Macに元から入っているg++コマンドより先に上記のg++コマンドが使えるようにします。(環境変数PATHを設定)

ログイン時に参照されるシェルの設定ファイルにPATHの定義を追加します。

  • シェルの設定ファイル:
ログインシェルがbashの場合 ~/.bash_profile
ログインシェルがzshの場合 ~/.zshenv
  • 追加する内容:
export PATH="/usr/local/bin:$PATH"

追加した内容を次のコマンドを実行して反映させます。

  1. ログインシェルがbashの場合:
source ~/.bash_profile
  1. ログインシェルがzshの場合:
source ~/.zshenv 

1.2.4 確認

次のコマンドを実行してバージョンを表示し、インストールしたバージョンになっているかどうかを確認します。

g++ -v

2. ソースコードの取得

やねうら王用のフォルダを作成

フォルダ(例):~/_Develop/_Shogi/YaneuraOu

ターミナル.appで上記フォルダに移動

cd ~/_Develop/_Shogi/YaneuraOu

次のコマンドでGithubからソースファイル一式を取得します。

git clone https://github.com/yaneurao/YaneuraOu.git

3. 必要なファイルの取得(評価関数など)

3.1 評価関数ファイルの取得

ダウンロードしたソースファイルの中に入っている解説を読んで必要なファイルを取得します。

  • 解説ファイル:~/_Develop/_Shogi/YaneuraOu/docs/解説.txt

解説ファイルのビルドに関する部分のうち「Makefileを使ったmake方法」を読みます。現時点では、ビルドの実行例として次のコマンドが書いてあります。

make clean tournament TARGET_CPU=AVX2 YANEURAOU_EDITION=YANEURAOU_ENGINE_NNUE

また、次のビルドの設定ファイルを参照します。

  • ビルド設定ファイル:~/_Develop/_Shogi/YaneuraOu/source/Makefile

これらより、現時点では、NNUEという評価関数がデフォルトになっているためNNUEがお勧めの評価関数だとわかります。
そこで、NNUEの評価関数を取得します。

NNUE型の評価関数を探すと、現時点では、次のサイトがヒットします。

今回は、Qhapaqさんのリンクを使用させていただきます。リンクをクリックすると圧縮ファイルがダウンロードされるの、クリックして解凍します。

3.2 評価関数ファイルを所定の位置に保存

ダウンロードした評価関数を所定の場所に保存します。

  • 評価関数ファイル:nn.bin
  • 保存場所:~/_Develop/_Shogi/YaneuraOu/source/eval/nn.bin

4. Makefileの修正

次のファイルを修正します。

  • ビルド設定ファイル:~/_Develop/_Shogi/YaneuraOu/source/Makefile

コンパイラーをg++に設定します。

COMPILER = g++
#COMPILER = clang++

49行目あたりのCOMPILERの設定で、g++を指定している行の先頭の#を外し、clang++を設定している行の先頭に#を付けます。

5. ビルド

5.1 ビルド

ターミナル.appを起動します。

ソースファイルがある場所に移動します。

cd ~/_Develop/_Shogi/YaneuraOu/source

次のコマンドを実行してビルドします。

make clean tournament TARGET_CPU=AVX2 YANEURAOU_EDITION=YANEURAOU_ENGINE_NNUE

※ 1行で上記コマンドを入力します。

※ ビルドに使用するコマンドの引数は、前述の解説.txtに例が記述してあります。今回は、1つ目の例を使用しています。
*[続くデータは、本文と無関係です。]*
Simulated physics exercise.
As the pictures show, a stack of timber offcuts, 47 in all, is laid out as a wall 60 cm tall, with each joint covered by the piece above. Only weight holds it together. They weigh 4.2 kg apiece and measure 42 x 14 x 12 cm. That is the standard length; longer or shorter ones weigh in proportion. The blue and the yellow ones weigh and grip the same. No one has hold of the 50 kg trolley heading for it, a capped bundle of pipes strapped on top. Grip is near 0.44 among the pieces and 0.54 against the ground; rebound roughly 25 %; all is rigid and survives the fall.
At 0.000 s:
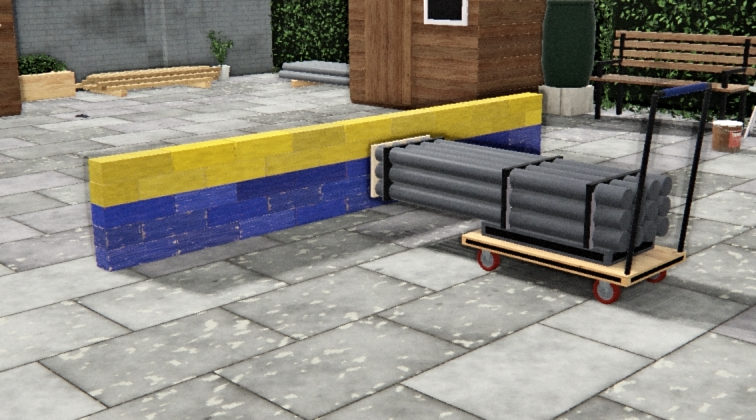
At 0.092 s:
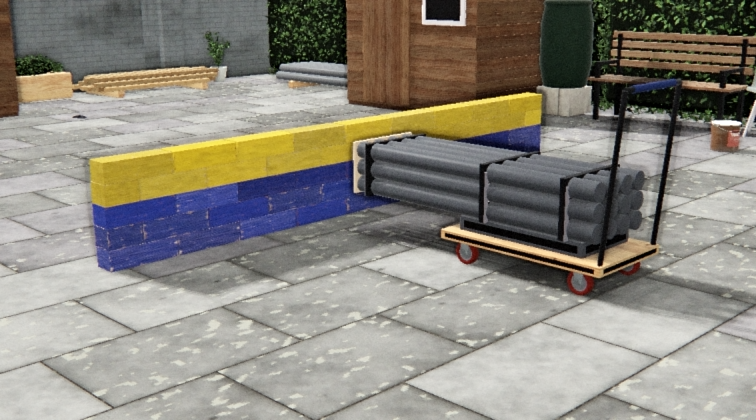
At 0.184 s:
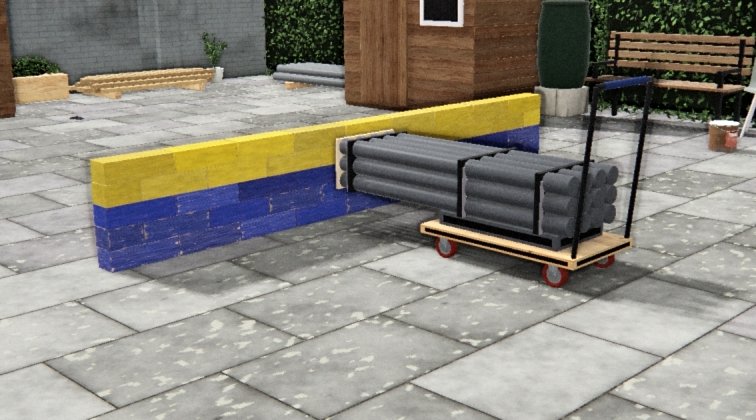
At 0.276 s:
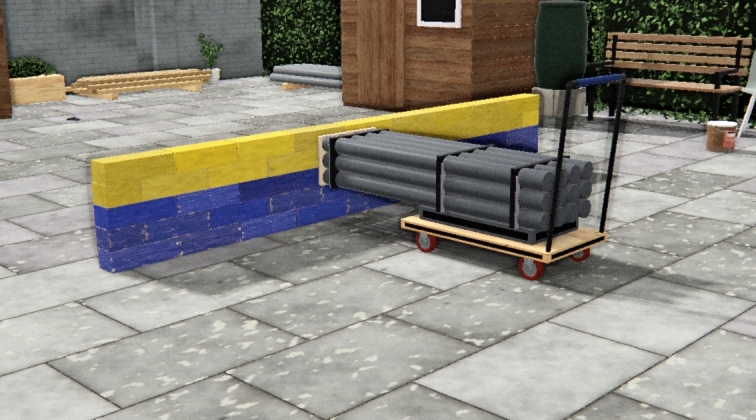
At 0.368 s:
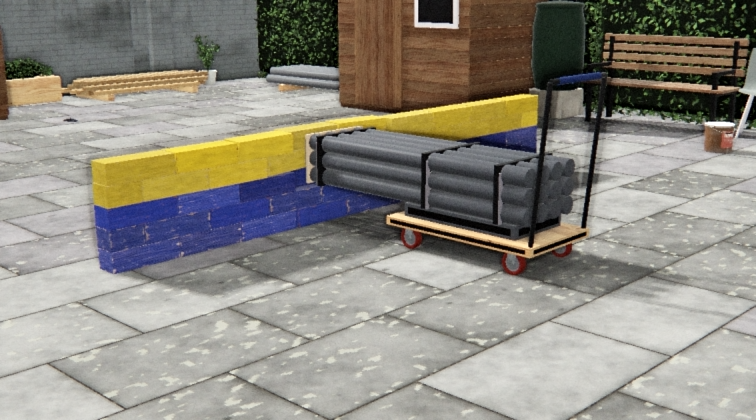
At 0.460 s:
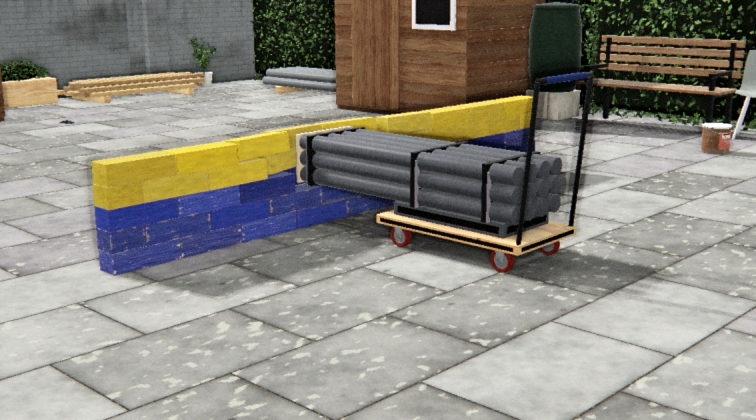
A low wall of yellow and blue blocks stood on a paved yard as a trolley stacked with grey pipes rolled leftward on its own and pushed into it, shifting some of the blocks.
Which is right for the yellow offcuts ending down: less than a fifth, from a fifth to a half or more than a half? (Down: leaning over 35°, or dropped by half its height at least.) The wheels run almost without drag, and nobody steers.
Ending down: From a fifth to a half.
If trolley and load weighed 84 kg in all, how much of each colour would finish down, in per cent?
In that case blue 10, yellow 40 per cent.
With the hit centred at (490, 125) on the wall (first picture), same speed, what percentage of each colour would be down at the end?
In that case blue 20, yellow 40 per cent.
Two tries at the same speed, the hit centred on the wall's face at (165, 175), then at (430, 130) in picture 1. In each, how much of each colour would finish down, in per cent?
Blue 10 then 10, yellow 30 then 40 per cent.
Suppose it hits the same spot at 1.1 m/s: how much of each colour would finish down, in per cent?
In that case blue 10, yellow 40 per cent.
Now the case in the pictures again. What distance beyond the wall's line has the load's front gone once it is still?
About 85 cm past it.
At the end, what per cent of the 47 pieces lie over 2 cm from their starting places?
It is 25 per cent.
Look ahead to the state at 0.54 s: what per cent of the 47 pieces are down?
At that moment 0 per cent.
Around 0.54 s, load 20 cm past the wall's line, still rolling; none of the 19 yellow offcuts down (1 of 47 in all colours); top yellow offcut unmoved; top blue offcut tipped 29°, 7 cm lower.
Around 0.70 s, load 31 cm past the wall's line, still rolling; 7 of the 19 yellow offcuts down (9 of 47 in all colours); top yellow offcut unmoved; top blue offcut tipped 45°, 20 cm lower.
Around 0.88 s, load 41 cm past the wall's line, still rolling; 7 of the 19 yellow offcuts down (10 of 47 in all colours); top yellow offcut unmoved; top blue offcut tipped 31°, 21 cm lower.
Around 1.20 s, load 58 cm past the wall's line, still rolling; 7 of the 19 yellow offcuts down (10 of 47 in all colours); top yellow offcut unmoved; top blue offcut tipped 38°, 21 cm lower.
Finally (2.2 s), load 83 cm past the wall's line, stopped; 7 of the 19 yellow offcuts down (10 of 47 in all colours); top yellow offcut unmoved; top blue offcut 24 cm lower. That is 37 per cent. Seen by the last camera, middles, top yellow offcut near (514, 106), top blue offcut near (283, 205).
makeのパラメータ(例ではAVX2)はご使用のMacのCPUに合わせて変更してください。パラメータはMakefileを見るとavx2, sse42, sse41, sse2, nosseがあり、extra/config.hにコメントで説明が書かれていてHaswell以降のCPUはavx2を指定するようです。

5.2 ビルドエラーの確認

ビルドでエラーが発生していないか確認します。

今回は、「ld コマンドのオプション-sはもう使用できないので無視する」という警告が出ています。ldコマンドのオプション-sについて調べてみると、「出力ファイルから全てのシンボル情報を削除する。」という意味だとわかります。そして、これはプログラムの実行には全く関係のない事なので、正常にビルドが完了した事がわかりました。

5.3 動作確認

ビルドが完了すると、次の場所に次のファイル名で将棋エンジンが作成されます。

  • 保存場所:~/_Develop/_Shogi/YaneuraOu/source/
  • 将棋エンジンのファイル名:YaneuraOu-by-gcc

ファイル名は前述のMakefile内で、TARGET変数の値として定義されています。

ターミナル.appで実行プログラムのある場所に移動します。

cd ~/_Develop/_Shogi/YaneuraOu/source

次のコマンド入力して、作成したプログラムを実行します。

./YaneuraOu-by-gcc

すると、入力待ち状態になるので、次のコマンドを入力してEnterを押します。

usi

次のようにオプションが表示され、最後にusiokと応答があればOKです。

quitと入力し、Enterを押してエンジンを終了させます。